India, Bihar, 10th century Basalt

India, Bihar, 10th century
Basalt
Museum purchase (66.118)
Height: 70.6 cm
Additional images may be viewed in Argus

Guiding Questions

What does the size and placement of these figures tell you about their importance?

What details do you notice about how the figures are depicted? Why do you think the artist might have chosen to include these features?

About the Art

This sculpture shows a scene from the life of Buddha, the central figure of the Buddhist faith.

During the time period that this was created, Hinduism and Buddhism were practiced in India, many sculptures like this one were created for use in religious sanctuaries, where they were set into niches in walls. The scene shown here is known as “Buddha Calling the Earth to Witness,” an act the Buddha performed as he was meditating. The armies of Mara, the god of desire, had been distracting him from attaining his goal of Enlightenment. When, however, he reached down to touch the Earth, calling her to witness that he had never interrupted his self-restraint, everything became clear, his torments ceased and he attained absolute Enlightenment. This act was a key moment in the life of the Buddha, and thus this pose and hand gesture have been used repeatedly for depictions of the Buddha in art.
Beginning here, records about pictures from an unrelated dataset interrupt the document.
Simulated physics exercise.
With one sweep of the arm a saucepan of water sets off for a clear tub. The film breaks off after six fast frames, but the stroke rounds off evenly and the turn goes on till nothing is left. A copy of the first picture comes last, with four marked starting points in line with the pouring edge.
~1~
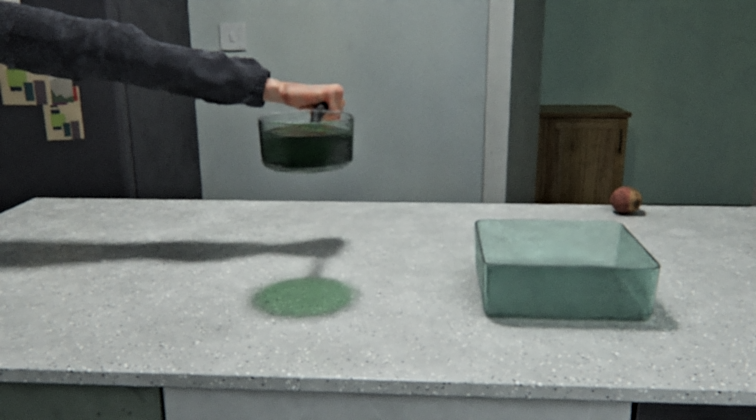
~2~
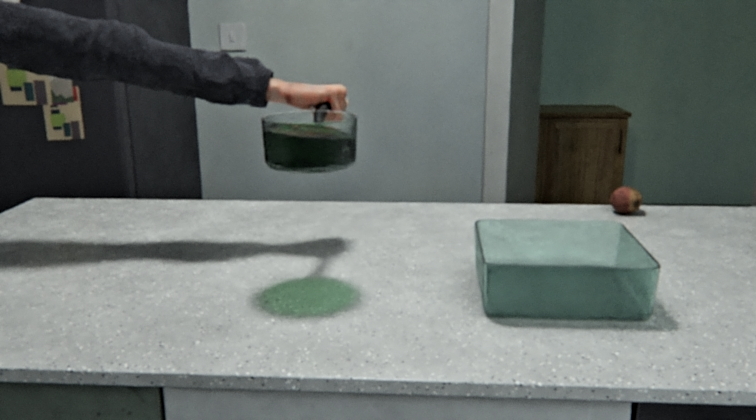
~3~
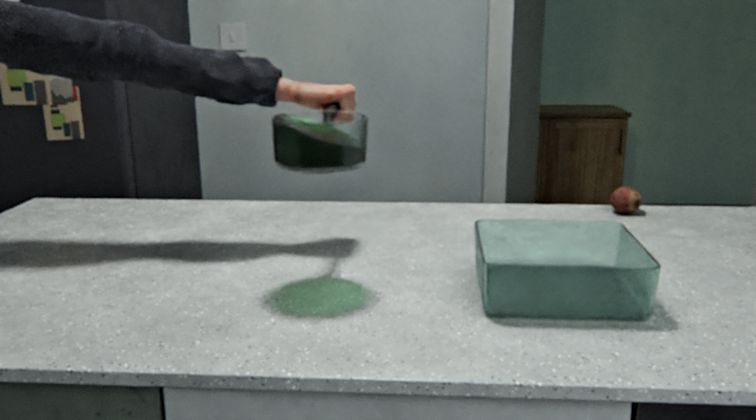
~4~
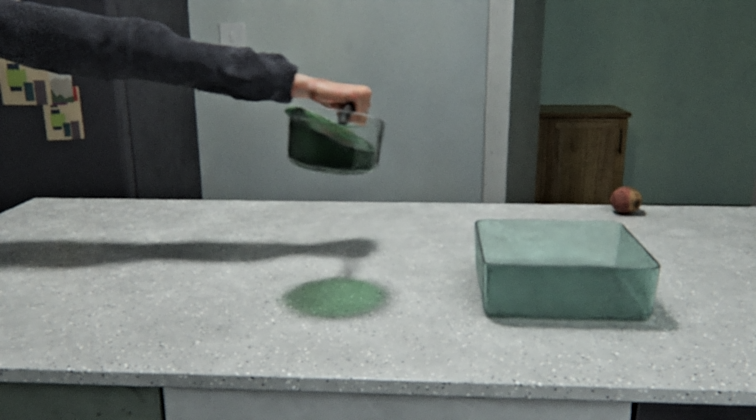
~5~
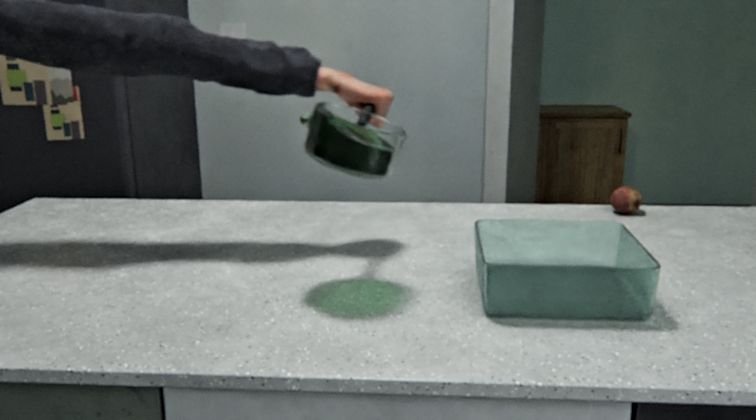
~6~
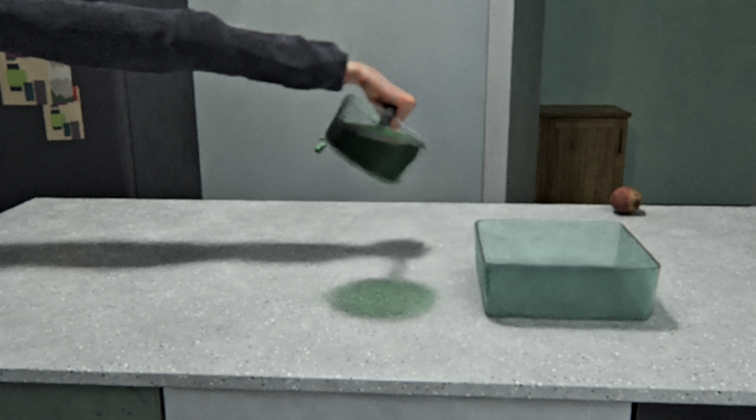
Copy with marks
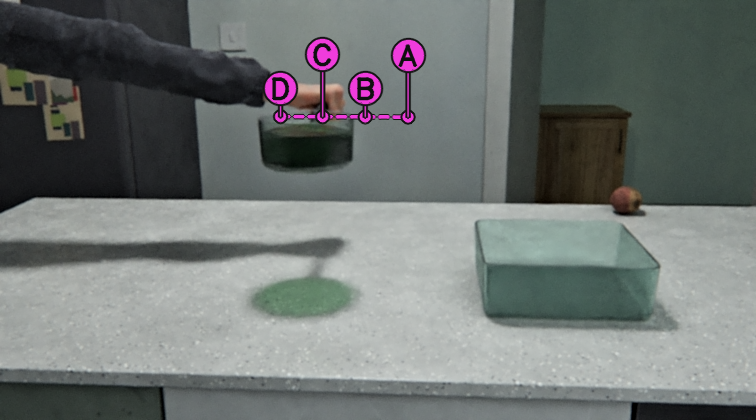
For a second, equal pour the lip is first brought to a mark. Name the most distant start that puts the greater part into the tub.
Dot C just does it.
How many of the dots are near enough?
Three.
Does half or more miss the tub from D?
Yes.
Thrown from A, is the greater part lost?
No, that is safe.
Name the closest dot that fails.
It is D.
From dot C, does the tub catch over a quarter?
Yes, clearly.
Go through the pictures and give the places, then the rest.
Upright, lip at (351, 116); tub from (483, 315) to (651, 318); nothing has left yet.
Upright, lip at (355, 116); nothing has left yet.
Upright, lip at (365, 117); nothing has left yet.
Tipped about 7°, lip at (383, 122); water is over the rim, down to (288, 113).
Tipped about 18°, lip at (405, 132); nothing has left yet.
Tipped about 33°, lip at (426, 145); nothing has left yet.
On the marked copy, A at (408, 117); B at (365, 116); C at (322, 116); D at (280, 116).
If A is chosen, about 81 % lands in the tub, 10 % falls short and 9 % goes beside or beyond.
If B is chosen, about 70 % lands in the tub, 7 % falls short and 23 % goes beside or beyond.
If C is chosen, about 63 % lands in the tub, 19 % falls short and 17 % goes beside or beyond.
If D is chosen, about 23 % lands in the tub, 71 % falls short and 6 % goes beside or beyond.
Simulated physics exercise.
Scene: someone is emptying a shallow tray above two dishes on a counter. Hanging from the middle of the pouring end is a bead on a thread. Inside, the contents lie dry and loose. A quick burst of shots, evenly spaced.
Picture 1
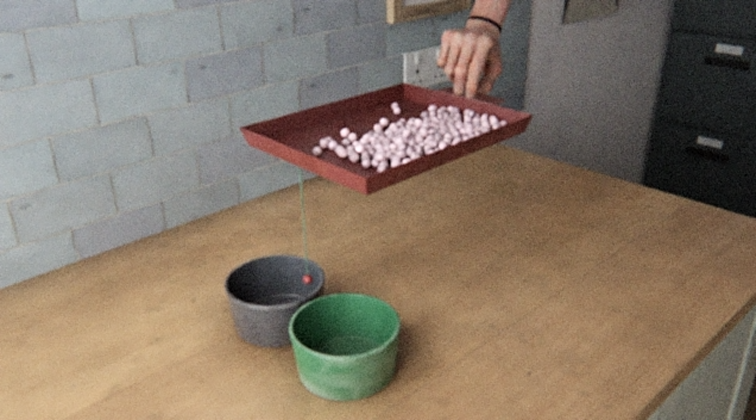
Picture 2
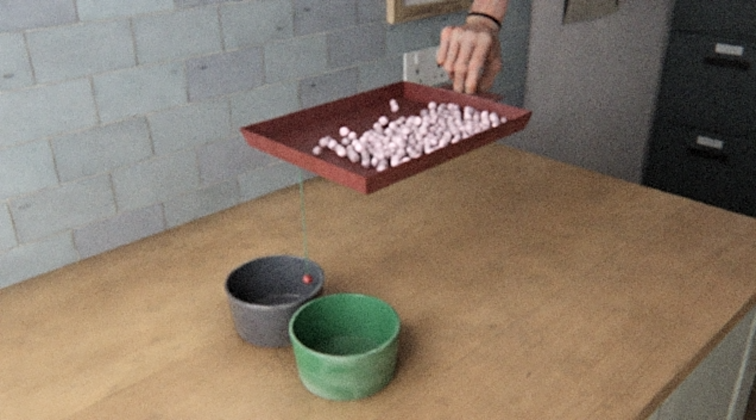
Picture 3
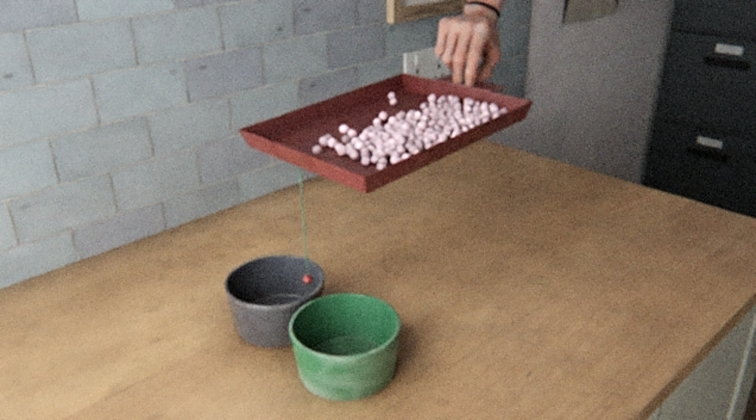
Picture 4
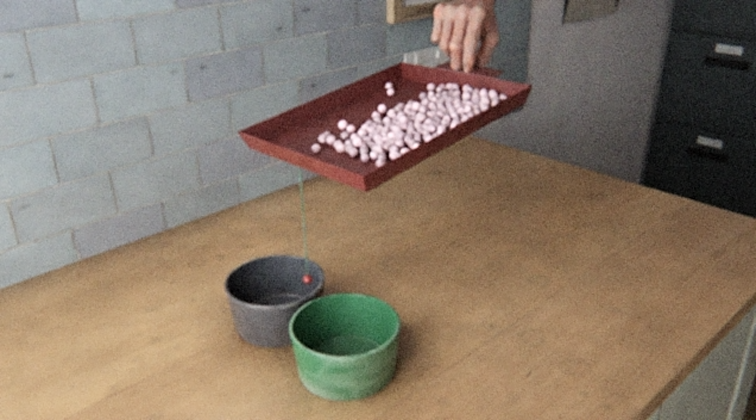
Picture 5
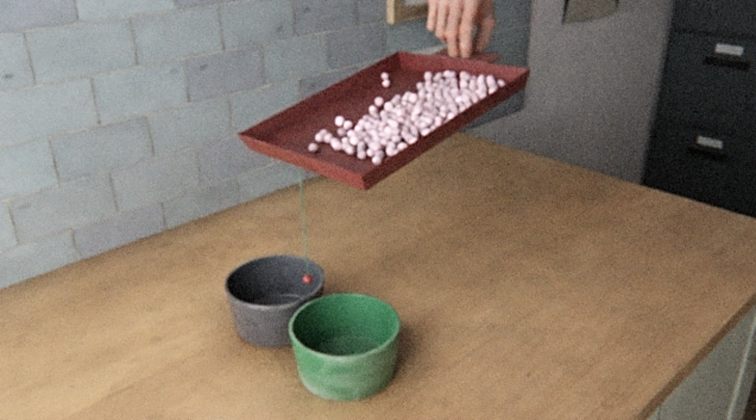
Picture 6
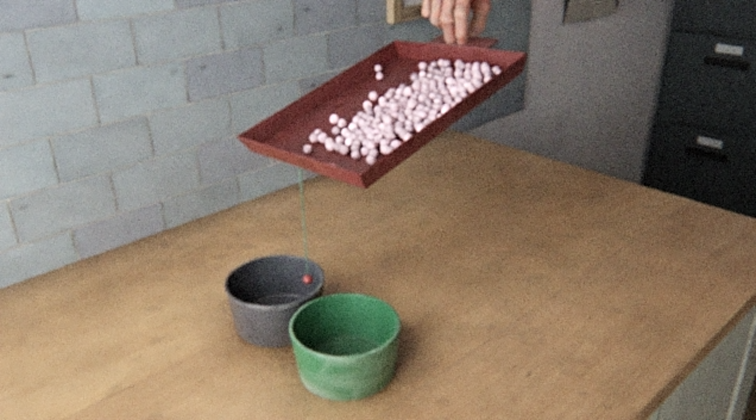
A hand raises the far end of a red tray, and the pale sugar pearls shift slightly.
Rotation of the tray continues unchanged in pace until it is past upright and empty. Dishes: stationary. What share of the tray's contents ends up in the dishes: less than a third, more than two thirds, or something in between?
The result will be a medium catch, a third to two thirds of the load.
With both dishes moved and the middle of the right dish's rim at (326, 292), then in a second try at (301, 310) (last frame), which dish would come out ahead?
The leftmost dish, then the leftmost dish.
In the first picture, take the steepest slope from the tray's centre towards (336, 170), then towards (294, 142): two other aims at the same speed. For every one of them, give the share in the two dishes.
First some 70, then 50 per cent.
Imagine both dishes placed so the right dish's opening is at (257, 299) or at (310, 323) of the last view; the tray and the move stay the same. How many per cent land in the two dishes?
It would be near 80 per cent first and near 80 per cent second.
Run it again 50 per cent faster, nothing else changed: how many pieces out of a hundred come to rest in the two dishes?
Close to 40 per cent.
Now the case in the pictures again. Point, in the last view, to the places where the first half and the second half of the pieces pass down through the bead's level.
Roughly (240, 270) first, then roughly (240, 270).
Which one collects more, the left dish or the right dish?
Well, that is the left of the two.
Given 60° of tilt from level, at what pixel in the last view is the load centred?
Roughly at (279, 151).
Shortly afterwards, tray tipped steeply; the bulk on the tray; only a few in the left dish; a little outside both; a little in the air.
Next, tray tipped right over; a little on the tray; near a third in the left dish; near a third outside both; near a quarter in the air.
Some moments later, tray tipped past a quarter turn; only a few in the right dish; near half in the left dish; near half outside both.
In the end, tray tipped past a quarter turn; only a few in the right dish; near half in the left dish; near half outside both.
In this sculpture, we can see Buddha seated in a meditative “lotus” pose with his legs crossed and the soles of the feet facing upward. His right hand reaches down to touch the ground in the gesture of Calling the Earth to Witness. He is also shown with several of the characteristic marks of Buddha: the cranial protuberance (or bump) on top of his head is a symbol of his supreme wisdom. The mark between his eyebrows is a symbol of his spiritual insight. The halo behind his head is symbol for his holiness and the circular marks on the soles of his feet are symbols of the “Wheel of the Law” or Buddhist doctrine. To either side of him stand two of his followers called bodhisattvas.